Flood by Andrew Vachss – A superman beats up child molesters in an unrecognizable New York. I was skeptical of the premise on principal, but I really liked Vachss The Getaway Man, and thought I'd give it a shot. My optimism offered slim return, alas, and while I could write a lot here about the stylistic deficiencies of action novels, and also why we should really all stop using evil pedophiles as character tropes, it's my birthday (as I mentioned) and frankly I don't really have the energy.

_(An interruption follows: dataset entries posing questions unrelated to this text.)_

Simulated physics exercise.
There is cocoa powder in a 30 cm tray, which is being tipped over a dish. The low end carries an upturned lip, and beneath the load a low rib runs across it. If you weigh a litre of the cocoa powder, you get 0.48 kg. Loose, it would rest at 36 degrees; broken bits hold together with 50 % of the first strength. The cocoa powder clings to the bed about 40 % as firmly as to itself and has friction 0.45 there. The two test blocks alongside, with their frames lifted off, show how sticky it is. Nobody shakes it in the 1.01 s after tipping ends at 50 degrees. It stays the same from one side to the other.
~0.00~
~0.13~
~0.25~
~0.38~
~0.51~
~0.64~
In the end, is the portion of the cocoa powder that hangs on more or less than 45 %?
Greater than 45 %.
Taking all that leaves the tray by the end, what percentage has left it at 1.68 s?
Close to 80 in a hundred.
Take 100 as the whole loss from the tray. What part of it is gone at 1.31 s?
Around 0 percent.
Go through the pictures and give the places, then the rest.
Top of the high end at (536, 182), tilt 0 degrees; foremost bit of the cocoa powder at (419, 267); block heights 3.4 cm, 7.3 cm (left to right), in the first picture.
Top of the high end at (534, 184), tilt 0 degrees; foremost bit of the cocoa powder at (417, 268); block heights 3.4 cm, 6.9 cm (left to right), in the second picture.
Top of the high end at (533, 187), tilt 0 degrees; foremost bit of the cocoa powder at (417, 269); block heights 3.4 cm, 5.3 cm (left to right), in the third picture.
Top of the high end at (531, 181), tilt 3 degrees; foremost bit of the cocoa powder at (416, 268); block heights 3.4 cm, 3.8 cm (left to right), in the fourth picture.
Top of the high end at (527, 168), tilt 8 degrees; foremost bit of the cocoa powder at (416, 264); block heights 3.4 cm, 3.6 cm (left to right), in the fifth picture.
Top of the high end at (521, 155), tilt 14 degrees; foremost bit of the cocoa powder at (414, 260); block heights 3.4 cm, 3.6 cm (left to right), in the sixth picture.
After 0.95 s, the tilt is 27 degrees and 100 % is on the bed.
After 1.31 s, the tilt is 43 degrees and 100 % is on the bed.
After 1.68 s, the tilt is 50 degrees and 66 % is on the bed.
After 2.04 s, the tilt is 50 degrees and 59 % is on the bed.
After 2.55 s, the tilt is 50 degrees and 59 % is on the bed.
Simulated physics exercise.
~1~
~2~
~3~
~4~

Oxygen by Andrew Miller – A pair of adult sons return home to tend to their dying mother; a Hungarian playwright hopes to redeem himself for a youthful moment of weakness. Very good. High literature without a cheap hook, sincerely written, thoughtful, sad, hopeful. A serious man trying to grapple honestly with the terrible despair and occasional joy of human existence. Very good.
Chronicles of Bustos Domecq by Jorge Louis Borges and Adolfo Bioy Cesares – A pedant reviews a series of imaginary (though plausible) artistic trends; unreadable books, indigestible food, uninhabitable buildings. Basically a series of clever jabs at post-modernism, the sort of conceptual art which imagines itself superior to form and has been turning out clones of DuChamp's fountain for going on a century. It's a little one note, but then again I can get down with anyone taking a fat crap on Le Corbusier. Fuck that dude. The poor citizens of Brasilia, forced to grapple forever with the conceptual monstrosities of an aesthetic cripple. I'm getting off topic.
The Innocent by Ian McEwan – A British technician works for Allied intelligence in postwar Berlin, falls in love. I disliked this less than other Ian McEwan books I've read. If that sounds like damnation by faint praise, you get an A on today's reading comprehension quiz.
The Malady of Death by Marguerite Duras – A man and a woman in a hotel room; it might be me, but I've never enjoyed any explicitly erotic writing, or none created for public consumption. It seems a form of art which suffers the further it passes from a lovers lips.